If you evaluate the expression b = f1() then you are binding the name b with the list instance that was created inside f1() by the call to range().
Python is all references. The list object is created and a reference to the object is returned from the function, and then the reference is bound to the name b.
Your function f2() makes a generator that will first create a list instance with 10000 integers, and will bind the private variable name a with a reference to that list instance. Then, as you pull values from the iterator, each slicing operation in the loop will create a new list instance that will be yielded up. Once the loop completes and the last list instance has been yielded, the generator will be cleaned up, and at that time the list a will no longer be in use and will be garbage collected. (In CPython the garbage collection is based on reference counting and will work pretty promptly for this case. For other versions of Python such as Jython or PyPy, the garbage collection is much less predictable.)

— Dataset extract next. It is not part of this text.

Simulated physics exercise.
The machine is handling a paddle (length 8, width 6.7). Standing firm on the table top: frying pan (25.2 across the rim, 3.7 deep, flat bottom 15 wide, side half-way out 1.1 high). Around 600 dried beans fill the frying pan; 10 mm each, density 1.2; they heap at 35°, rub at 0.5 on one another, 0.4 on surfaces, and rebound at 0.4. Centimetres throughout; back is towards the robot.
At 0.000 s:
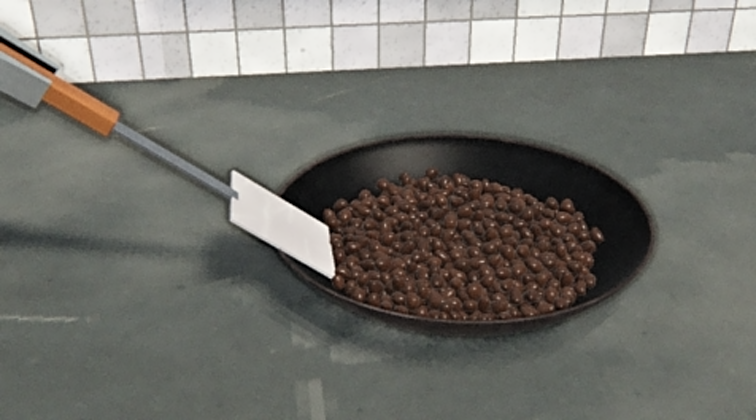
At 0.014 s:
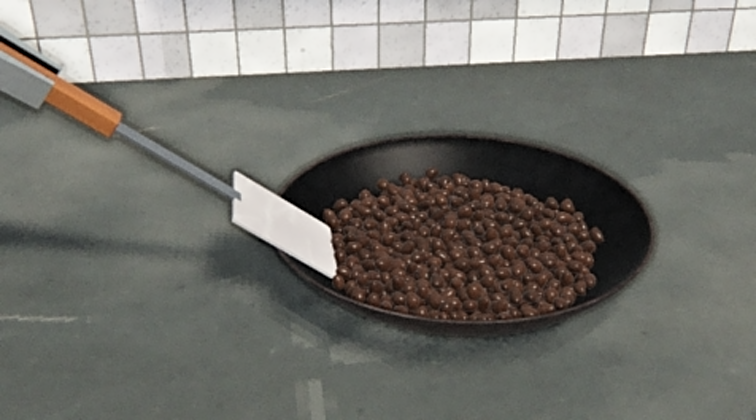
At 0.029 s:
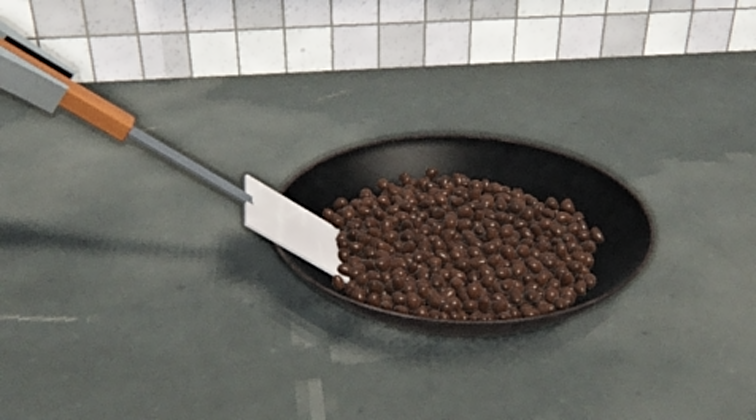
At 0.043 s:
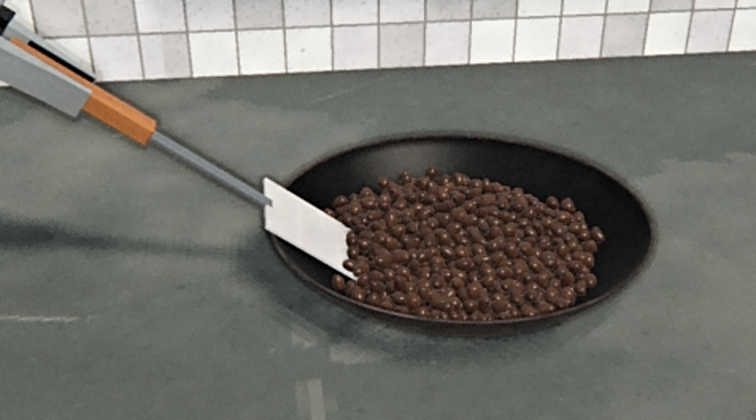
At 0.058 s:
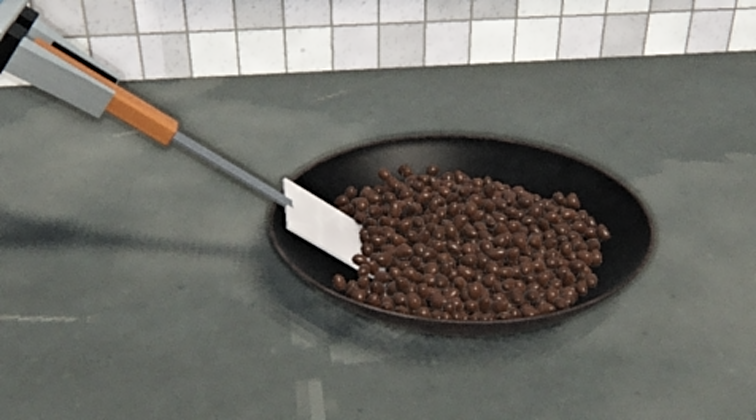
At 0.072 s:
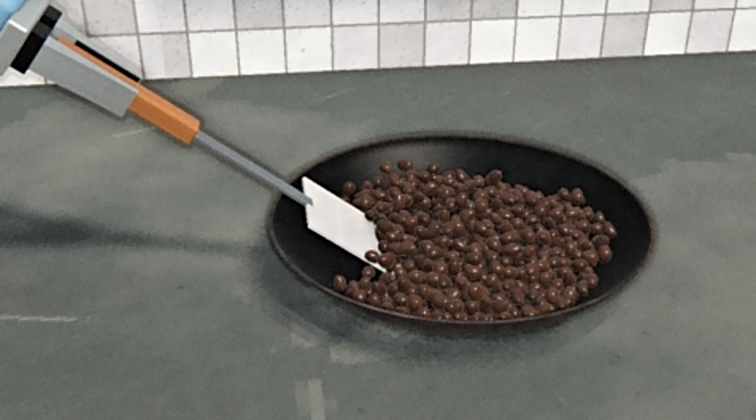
On a dark countertop, a robot arm gripping a white spatula with an orange handle moved it rightward into a black frying pan, pushing the edge of a heap of brown beans slightly right.
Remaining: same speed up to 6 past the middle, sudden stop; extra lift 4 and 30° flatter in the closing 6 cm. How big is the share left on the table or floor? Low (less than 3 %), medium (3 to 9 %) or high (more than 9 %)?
A medium share, 3 to 9 %, ends on the table or floor.
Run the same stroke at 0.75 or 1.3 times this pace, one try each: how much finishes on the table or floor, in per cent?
Some 0 and 10 per cent.
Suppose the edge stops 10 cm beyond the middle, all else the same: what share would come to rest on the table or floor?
In that case some 20 per cent.
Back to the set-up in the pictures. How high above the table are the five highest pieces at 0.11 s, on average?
Some 5 cm.
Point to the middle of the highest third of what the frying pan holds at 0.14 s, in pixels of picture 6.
Around (513, 212).
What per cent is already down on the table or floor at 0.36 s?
Some 6 per cent.
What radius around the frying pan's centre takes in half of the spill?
Roughly 24 cm.
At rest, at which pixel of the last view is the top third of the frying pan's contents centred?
Around (566, 210).
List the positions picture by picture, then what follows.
In the first frame, paddle top edge at (231, 194), sloping 38°; upper third of the load around (451, 232), from x 330 to 595, top at y 175; 603 in the frying pan.
In the second frame, paddle top edge at (234, 195), sloping 38°; upper third of the load around (449, 232), from x 330 to 595, top at y 175.
In the third frame, paddle top edge at (246, 198), sloping 38°; upper third of the load around (449, 231), from x 330 to 595, top at y 175.
In the fourth frame, paddle top edge at (265, 202), sloping 38°; upper third of the load around (444, 229), from x 330 to 595, top at y 175.
In the fifth frame, paddle top edge at (286, 202), sloping 38°; upper third of the load around (451, 223), from x 330 to 600, top at y 170.
In the sixth frame, paddle top edge at (306, 201), sloping 38°; upper third of the load around (461, 221), from x 330 to 610, top at y 165; 603 in the frying pan.
By 0.11 s, sloping 37°, highest piece 5 above the table; 603 in the frying pan.
By 0.14 s, sloping 25°, highest piece 5 above the table; 603 in the frying pan.
By 0.36 s, sloping 8°, highest piece 5 above the table; 568 in the frying pan, 35 on the table or floor.
By 1.41 s, sloping 8°, highest piece 5 above the table; 568 in the frying pan, 35 on the table or floor.
Final count, 568 in the frying pan, 35 on the table or floor. That is 6 % on the table or floor.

I'm not a NumPy expert, but my understanding is that "views" (including slices) of array instances should take up very little memory. They don't make a copy of the original data. If you change f2() to build a numpy.array() instance with numpy.arange() and then yield up slices of it, I predict your program will use less memory. The current implementation of f2() creates and destroys 10 list instances, the slices of the list a; the NumPy array slices should avoid that.
I just tested the above:
import numpy as np
a = np.arange(100)
b = a[0:3]
b[0] = 99
assert a[0] == b[0]
In this example, b is a "view" into the array a. It doesn't allocate a new list or array, as proven by mutating the array by assigning to b[0]. The value at a[0] changes as well, because b is just another view of the same array.
(Anyone who is a NumPy expert, please point out if I have made any mistakes here. Thank you.)